Date: 2015-03-29 12:51 am (UTC)
From: (Anonymous)
The Kmeme is amazing. You are all amazing. You think you've read all there is to read and then you stumble upon something like this... This... How do I even begin to define this? Let me just say that you really brought me to tears, and not in the figure of speech kind of way: I have eyeliner streaks on my cheeks.

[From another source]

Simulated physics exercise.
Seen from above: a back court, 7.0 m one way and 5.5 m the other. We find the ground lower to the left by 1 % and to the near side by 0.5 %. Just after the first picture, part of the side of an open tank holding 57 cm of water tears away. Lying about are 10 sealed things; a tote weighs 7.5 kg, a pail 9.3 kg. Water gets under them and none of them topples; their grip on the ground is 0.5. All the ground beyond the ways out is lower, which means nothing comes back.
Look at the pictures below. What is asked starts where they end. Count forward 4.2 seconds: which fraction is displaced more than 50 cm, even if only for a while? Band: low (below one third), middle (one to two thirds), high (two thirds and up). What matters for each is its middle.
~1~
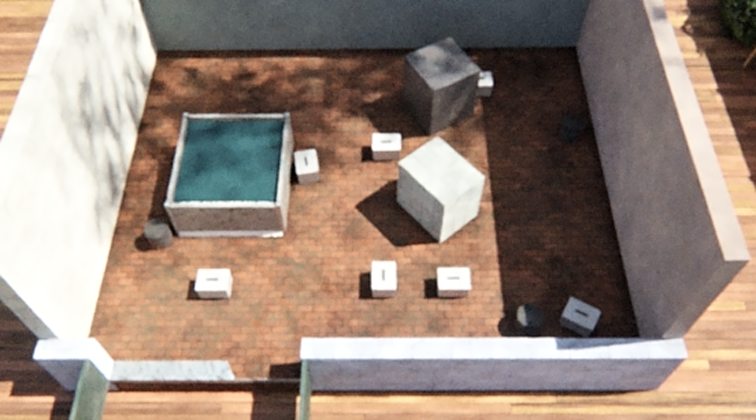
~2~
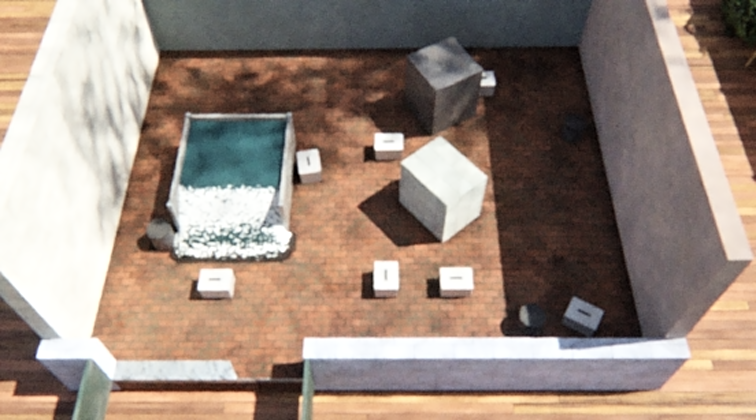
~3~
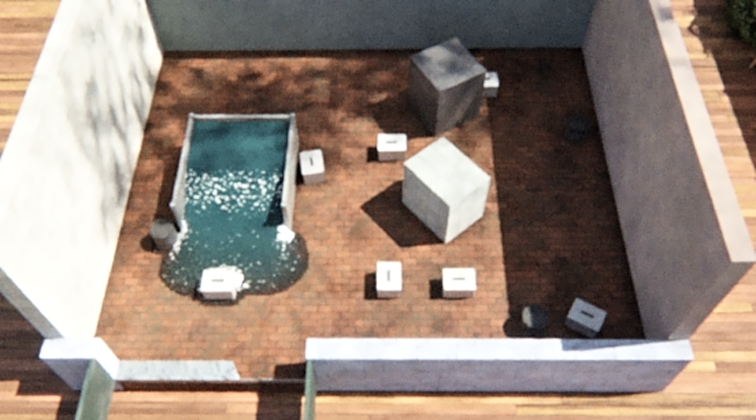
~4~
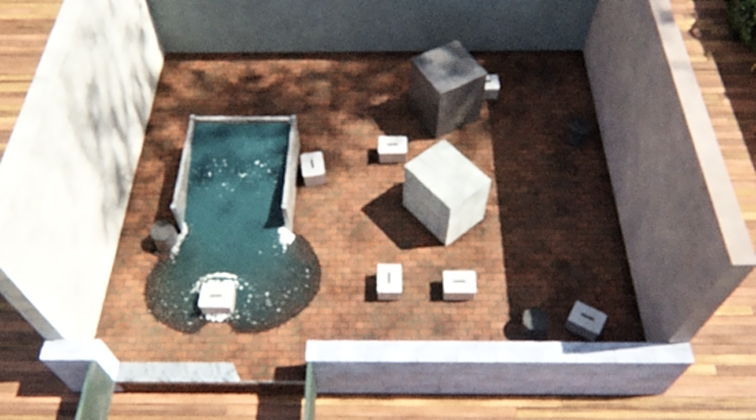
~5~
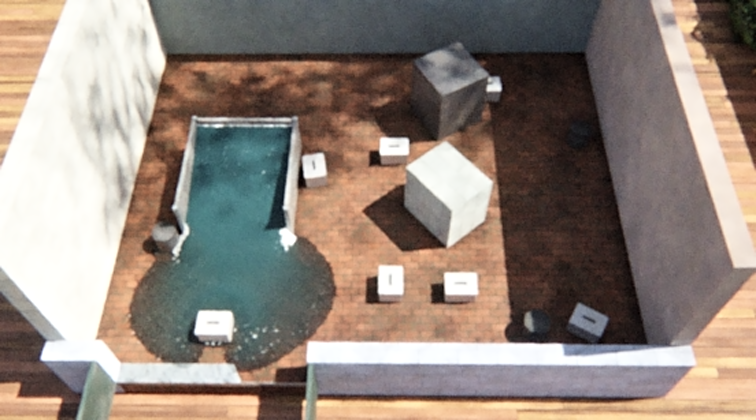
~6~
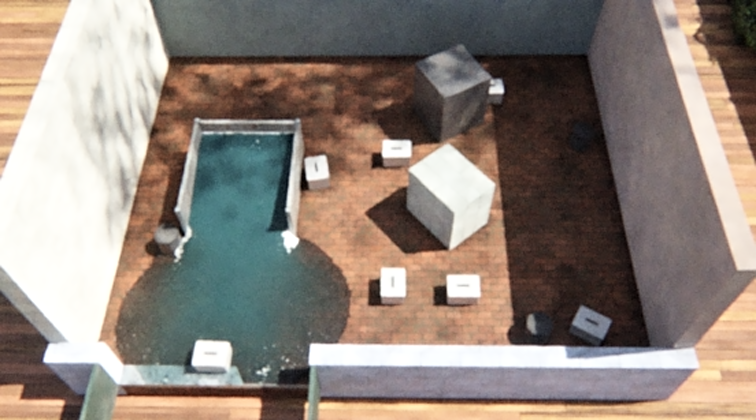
Low.
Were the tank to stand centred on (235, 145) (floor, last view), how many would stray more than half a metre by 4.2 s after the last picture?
So the tally would be 2.
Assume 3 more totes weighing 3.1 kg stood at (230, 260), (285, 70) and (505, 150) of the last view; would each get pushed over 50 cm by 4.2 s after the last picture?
Beyond it, within it, within it.
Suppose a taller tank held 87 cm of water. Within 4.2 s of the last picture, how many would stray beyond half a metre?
Under that setup the answer is 1.
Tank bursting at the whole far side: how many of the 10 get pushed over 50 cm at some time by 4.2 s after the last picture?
In that case the number is 1.
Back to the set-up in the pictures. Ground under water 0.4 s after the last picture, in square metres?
About 8.5 m2.
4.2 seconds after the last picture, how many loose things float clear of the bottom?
Of them, 0.
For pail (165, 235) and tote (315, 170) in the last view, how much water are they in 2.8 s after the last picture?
About 2 and 0 cm.
Then, 0.4 s after the last picture 1 of 10 are over 50 cm from their spots; 0 afloat.
Then, 1.5 s after the last picture 1 of 10 are over 50 cm from their spots; 0 afloat.
Then, 2.8 s after the last picture 1 of 10 are over 50 cm from their spots; 0 afloat.
Then, 4.2 s after the last picture 1 of 10 are over 50 cm from their spots, and 1 have been at some point; 0 afloat.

Skyrim still needs heroes, and instead it has him.

Oh, shit.
I always loved Ulfric, from my first playthrough to my most recent one, and I was never able to explain why. He's so... wrong, and yet I could never get my Dragonborn to hate him, in play or in stories.
Empire or Stormcloak (and I have to admit that I usually go for the latter) unless you play without listening to what the character say, you just know that there's more than what you can actually hear or see, behind the-man-who-killed-the-king.
Thank you for writing all that down.
I'm writing my Ulfric for another fill, and another version of him is in the works for yet another story, and both of them will owe everything to the fantastic way you have with words.
Thank you again, oh wonderful anon!

(PS: captcha says "drink milk"... ok, guys, who the hell is taking the piss at me from behind the screen?! I'M NO MILK DRINKERRRRRR!)

Re: True Need 3d/3

Date: 2015-04-19 10:50 am (UTC)
From: (Anonymous)
And just when I think no one's reading this any longer...thank you so, so much for this wonderful comment! I can't really take credit for that line; it's just a twist on Ulfric's dialogue from the game ("We're fighting because Skyrim needs heroes, and there's no one else but us"). The great thing about the character is how much of this story is implied if you read between the lines. Bethesda did a great job with him.

Obviously I like Ulfric too, despite my better judgement. I would love to read the stories you're working on. This one is cleaned up a bit over at ao3.